On February 12, the federal cabinet had approved a set of rules to regulate social media in the country, under which social media companies will be obliged to disclose any information or data to a designated investigation agency, when sought, and failure to abide by any of the provisions will entail a fine of up to Rs500 million.

The information to be provided may include subscriber information, traffic data or content data.

Under the rules, social media platforms will be required to remove any ‘unlawful content’ pointed out to them in writing or electronically signed email within 24 hours, and in emergency cases within six hours.

These firms will have to establish registered offices with a physical address located in Islamabad within the next three months. These companies will also be required to appoint a Pakistan-based focal person for coordination with the relevant authorities within three months and establish one or more database servers in Pakistan within 12 months to record and store data and online content.
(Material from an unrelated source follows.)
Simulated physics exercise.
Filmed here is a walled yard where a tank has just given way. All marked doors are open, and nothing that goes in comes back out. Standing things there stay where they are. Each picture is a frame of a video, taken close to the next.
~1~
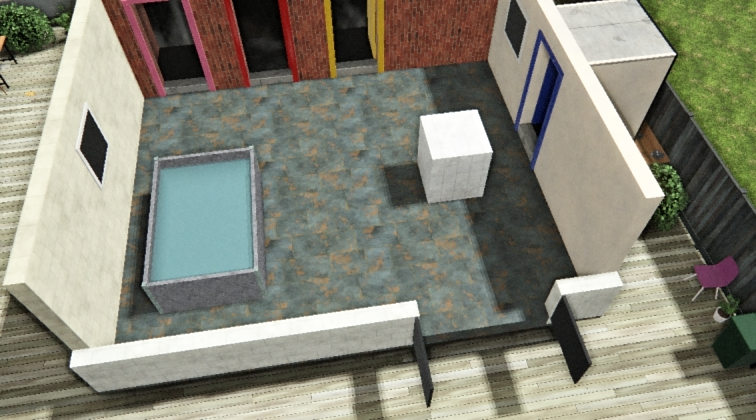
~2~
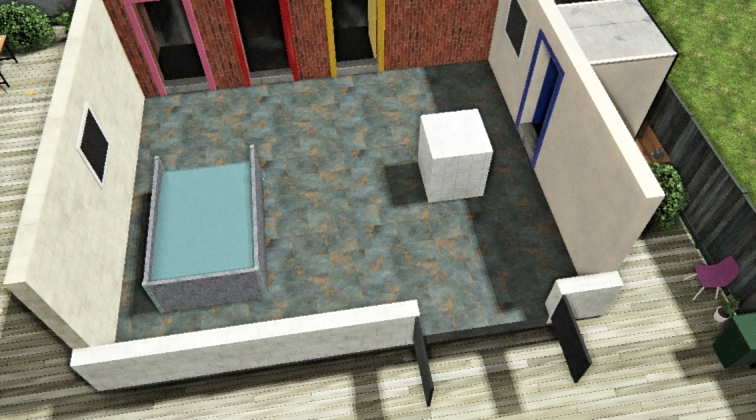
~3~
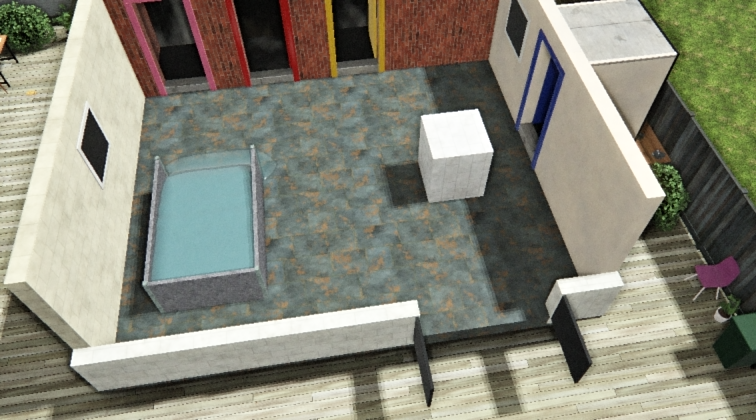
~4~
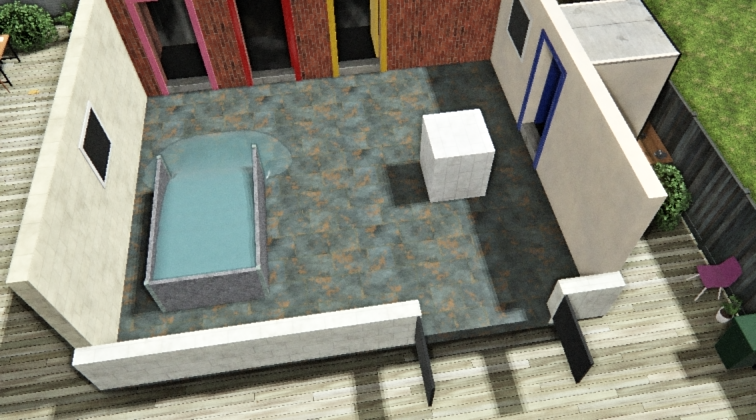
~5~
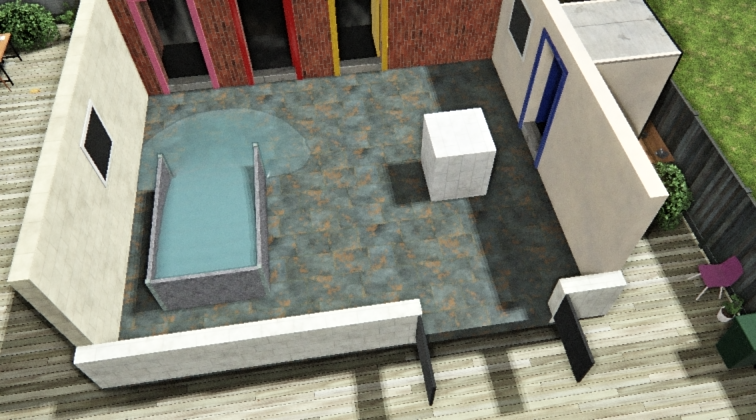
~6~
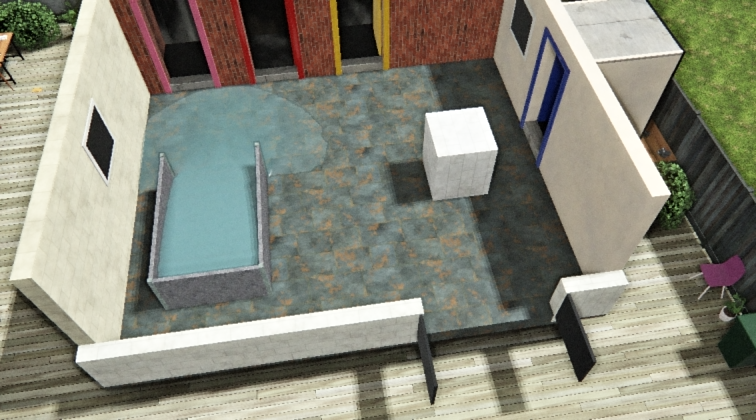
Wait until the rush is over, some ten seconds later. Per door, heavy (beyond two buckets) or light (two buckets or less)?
Pink door - heavy; red door - heavy; yellow door - light; blue door - light.
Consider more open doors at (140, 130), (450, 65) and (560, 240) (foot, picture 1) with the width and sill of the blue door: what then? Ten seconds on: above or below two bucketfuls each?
In order: Tops the limit, stays within it, stays within it.
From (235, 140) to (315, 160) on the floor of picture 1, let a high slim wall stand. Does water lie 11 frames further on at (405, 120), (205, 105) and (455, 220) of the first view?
Taking the points in the order given, they are high and dry, inundated and high and dry.
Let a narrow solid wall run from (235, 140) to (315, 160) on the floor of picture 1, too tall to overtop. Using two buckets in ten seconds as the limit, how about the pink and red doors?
The pink door ends up above, and the red door remains below.
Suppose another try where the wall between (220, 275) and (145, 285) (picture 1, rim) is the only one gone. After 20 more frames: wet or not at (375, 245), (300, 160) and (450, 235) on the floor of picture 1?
Taking the points in order: Swamped, unwetted and swamped.
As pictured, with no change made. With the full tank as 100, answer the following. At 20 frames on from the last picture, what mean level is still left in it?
Around 20 percent, give or take.
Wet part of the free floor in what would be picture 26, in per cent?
Around 40 in a hundred.
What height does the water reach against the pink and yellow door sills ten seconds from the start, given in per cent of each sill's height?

The move drew criticism from all quarters, as critics voiced the concern the curbs would enable the designated authorities to control freedom of expression and opinion under the guise of protecting ‘religious, cultural, ethnic and national security sensitivities’.

Responding to the uproar, Special Assistant to the Prime Minister on Information and Broadcasting Firdous Ashiq Awan had defended the policy, stating that the new rules had been created for the protection of citizens.

"There was no mechanism that protected our citizens' interests [... or] our national integrity," she had said, adding that after the enactment of the new policy, social media companies would be mindful of hurting Pakistan's national interests.

The new rules, Awan had said, would not only expose Pakistan's opponents but would also enable authorities to stop extremists who spread hate on the basis of religion and race.